Meantime I shall continue to surround myself with smart, affirming people who are on a similar journey, who love me as I love them—as unconditionally as we can—and who enjoy spending some of the time we have on this planet hanging out together, who can laugh with me at the vagaries of life, and who are willing to just jump in and embrace this aging journey. After all, none of us has ever done it before, and we only get one shot at it. I, for one, want to make that shot count for something.

While I am still a living, breathing member of the human race on planet earth, I shall avoid wasting time lamenting what could have been or should have been or might have been.

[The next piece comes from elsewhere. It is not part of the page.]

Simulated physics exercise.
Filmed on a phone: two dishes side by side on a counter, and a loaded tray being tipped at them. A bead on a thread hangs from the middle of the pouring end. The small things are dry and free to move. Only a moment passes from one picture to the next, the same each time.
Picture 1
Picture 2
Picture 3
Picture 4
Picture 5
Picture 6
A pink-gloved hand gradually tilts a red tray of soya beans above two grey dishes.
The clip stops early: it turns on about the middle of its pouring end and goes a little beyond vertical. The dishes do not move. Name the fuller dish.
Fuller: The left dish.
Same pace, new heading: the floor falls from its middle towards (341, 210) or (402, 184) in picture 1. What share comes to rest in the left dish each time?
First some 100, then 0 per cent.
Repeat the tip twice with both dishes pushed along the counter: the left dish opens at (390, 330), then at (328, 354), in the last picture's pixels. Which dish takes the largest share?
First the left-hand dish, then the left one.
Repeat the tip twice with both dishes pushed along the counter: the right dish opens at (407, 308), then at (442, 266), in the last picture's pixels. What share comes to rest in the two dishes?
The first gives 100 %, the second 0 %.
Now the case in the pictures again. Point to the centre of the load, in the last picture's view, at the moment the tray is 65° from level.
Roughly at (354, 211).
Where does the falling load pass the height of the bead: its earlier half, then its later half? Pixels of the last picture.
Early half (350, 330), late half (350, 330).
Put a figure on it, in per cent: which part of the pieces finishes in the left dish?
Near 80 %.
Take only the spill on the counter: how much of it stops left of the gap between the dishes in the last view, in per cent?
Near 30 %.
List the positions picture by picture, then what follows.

Or worrying about what was, what is, or what will be.

And so I shall wear purple, or not; eat two bites of Tiramisu on my birthday, if I want to; laugh at what tickles my funny bone, even if mine is the only brain laughing; write more and compose more; drive an hour to spend an hour with my family-of-choice; devote less time thinking about being nice and more time concentrating on being graciously functional.

Here’s to the joys of growing older, of soaring across the years like a shooting star against a cobalt sky!

Oh, by the way, thank you for asking the question.